どうやら、簿記以外も授業を行っている資格の学校のようです。授業は1時間4000円とのこと。時給にすると、中央線沿いのキャバ嬢くらいはいただけます。ぼくは、塾講師の仕事などはしたことがありませんが、授業以外の準備が大変で、その時間は賃金が発生しないと知っていました。そうすると、実質賃金は2000円くらいでしょうか。
通常の講演会と比べると圧倒的に低い金額です。でも、簿記の授業なので会うことにしました。ぼくが授業をすることが単純に面白いと思ったのです。講演会とは全く異なる新しい体験です。
面談の日程を聞かれたので、3日ほど提案しました。すると、すぐに返事があり、翌週の水曜日に会うことになりました。ここまで話が進んでいるのに決まっていないのは珍しいのですが、面談の場所をまだ提案されていません。

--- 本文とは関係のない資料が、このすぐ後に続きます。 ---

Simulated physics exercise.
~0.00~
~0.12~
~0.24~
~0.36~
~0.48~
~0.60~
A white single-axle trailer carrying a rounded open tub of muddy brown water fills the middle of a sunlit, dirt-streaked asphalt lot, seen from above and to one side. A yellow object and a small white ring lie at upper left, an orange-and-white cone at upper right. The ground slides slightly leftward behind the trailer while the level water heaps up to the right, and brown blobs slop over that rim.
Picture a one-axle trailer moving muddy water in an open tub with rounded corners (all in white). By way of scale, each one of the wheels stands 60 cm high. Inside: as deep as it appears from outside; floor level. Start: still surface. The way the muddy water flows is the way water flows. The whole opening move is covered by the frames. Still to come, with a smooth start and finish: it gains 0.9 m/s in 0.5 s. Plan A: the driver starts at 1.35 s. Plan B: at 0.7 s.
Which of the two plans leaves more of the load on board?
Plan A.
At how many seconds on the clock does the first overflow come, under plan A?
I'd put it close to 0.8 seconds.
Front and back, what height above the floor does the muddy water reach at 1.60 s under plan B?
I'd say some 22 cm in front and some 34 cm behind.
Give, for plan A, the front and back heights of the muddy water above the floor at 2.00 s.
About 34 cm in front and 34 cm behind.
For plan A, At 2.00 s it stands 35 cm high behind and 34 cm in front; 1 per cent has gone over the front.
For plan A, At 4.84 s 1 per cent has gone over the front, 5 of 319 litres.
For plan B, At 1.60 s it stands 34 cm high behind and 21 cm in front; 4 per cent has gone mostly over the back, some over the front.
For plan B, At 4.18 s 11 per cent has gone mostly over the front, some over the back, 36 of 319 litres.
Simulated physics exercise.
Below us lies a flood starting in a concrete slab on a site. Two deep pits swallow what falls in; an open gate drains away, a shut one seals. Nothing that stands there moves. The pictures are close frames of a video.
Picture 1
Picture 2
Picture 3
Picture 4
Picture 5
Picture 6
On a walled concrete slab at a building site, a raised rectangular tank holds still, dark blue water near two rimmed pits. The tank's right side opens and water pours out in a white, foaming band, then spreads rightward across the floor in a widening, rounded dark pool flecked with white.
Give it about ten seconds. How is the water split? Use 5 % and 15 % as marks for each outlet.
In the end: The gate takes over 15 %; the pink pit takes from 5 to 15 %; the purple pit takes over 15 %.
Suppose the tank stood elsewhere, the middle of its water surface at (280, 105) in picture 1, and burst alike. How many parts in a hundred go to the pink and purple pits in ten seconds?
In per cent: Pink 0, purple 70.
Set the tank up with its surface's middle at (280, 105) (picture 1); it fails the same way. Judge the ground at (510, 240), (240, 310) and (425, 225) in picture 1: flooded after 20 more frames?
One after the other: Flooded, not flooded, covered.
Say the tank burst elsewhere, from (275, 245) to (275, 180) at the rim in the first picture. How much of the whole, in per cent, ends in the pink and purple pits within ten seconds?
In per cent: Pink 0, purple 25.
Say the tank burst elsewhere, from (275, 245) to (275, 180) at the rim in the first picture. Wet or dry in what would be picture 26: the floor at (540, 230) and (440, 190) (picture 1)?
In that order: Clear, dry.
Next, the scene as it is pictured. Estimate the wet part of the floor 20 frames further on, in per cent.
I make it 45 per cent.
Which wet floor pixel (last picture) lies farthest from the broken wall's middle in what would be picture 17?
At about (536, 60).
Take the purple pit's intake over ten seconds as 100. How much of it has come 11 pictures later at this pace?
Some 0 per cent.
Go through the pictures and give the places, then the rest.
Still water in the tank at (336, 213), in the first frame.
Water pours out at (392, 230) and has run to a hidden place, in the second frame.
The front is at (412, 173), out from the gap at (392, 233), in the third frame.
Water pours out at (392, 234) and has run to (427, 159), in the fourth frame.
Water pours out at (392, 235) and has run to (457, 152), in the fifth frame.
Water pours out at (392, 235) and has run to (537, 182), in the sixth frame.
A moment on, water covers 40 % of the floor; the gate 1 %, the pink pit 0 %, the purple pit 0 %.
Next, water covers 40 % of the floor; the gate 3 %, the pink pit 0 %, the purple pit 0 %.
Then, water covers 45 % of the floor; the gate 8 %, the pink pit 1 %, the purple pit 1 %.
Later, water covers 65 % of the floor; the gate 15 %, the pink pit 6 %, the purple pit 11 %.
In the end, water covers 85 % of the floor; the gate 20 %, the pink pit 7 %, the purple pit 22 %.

こちらから、「場所はこちらのオフィスでよろしいでしょうか」と確認します。すると、一両日中に返事があったメールがぱたっとなくなってしまいました。
面談の予定日を過ぎても連絡はありません。こちらからは連絡せず様子を見ていると、翌週に「予定が合わず、再度調整させてください」とメールがありました。それから半年間、連絡がありません。
通常、講師をやりたいと求人に応募してきた人は、その学校に出向くでしょう。どんなアルバイトでも一緒です。ぼくの場合は、自身はフリーランスで、「働きませんか?」と連絡をもらったわけです。相手がどの程度本気かどうか判断できません。冷やかしかもしれない。そうすると、こちらから出向くというコストは可能であれば払いたくない。
向こうからすれば、自分たちが出向くことはないのでしょう。応募してきた人を呼びつけて、面接をして、テストなどを受けさせて、合否を判定する。典型的な買い手市場です。落としても、それが普通なので心が傷まない。呼びつけることも当然で、相手のコストに思いを馳せることはないでしょう。
ぼくのことも、ちょっと呼び出して話を聞いてみよう、と考えたのかもしれません。ぼくとしては、約の予定がない方と会うほど時間に余裕がないので、軽率に呼んで欲しくはないわけです。フリーランスは、女性が稀におっしゃる“都合の良い女”ではないのです。結婚してくれない異性のところに、ほいほい行きません。
今回は「こっちは行かないけど、そっちが来るならいいよ」と言ったら、「じゃあ、いいや」と振られてしまいました。深入りせずに良かった、行かなくて良かったと思います。あたしとのことは遊びだったのです。
もうずっと連絡はありません。きっと他に女ができたのよ、結婚したかもしれないわ、優しかったのは最初だけじゃない、あたしもっと良い人見つけて幸せになるんだから。さんきゅうは、マウスを濡らしながら、彼との思い出のメールを削除したのでした。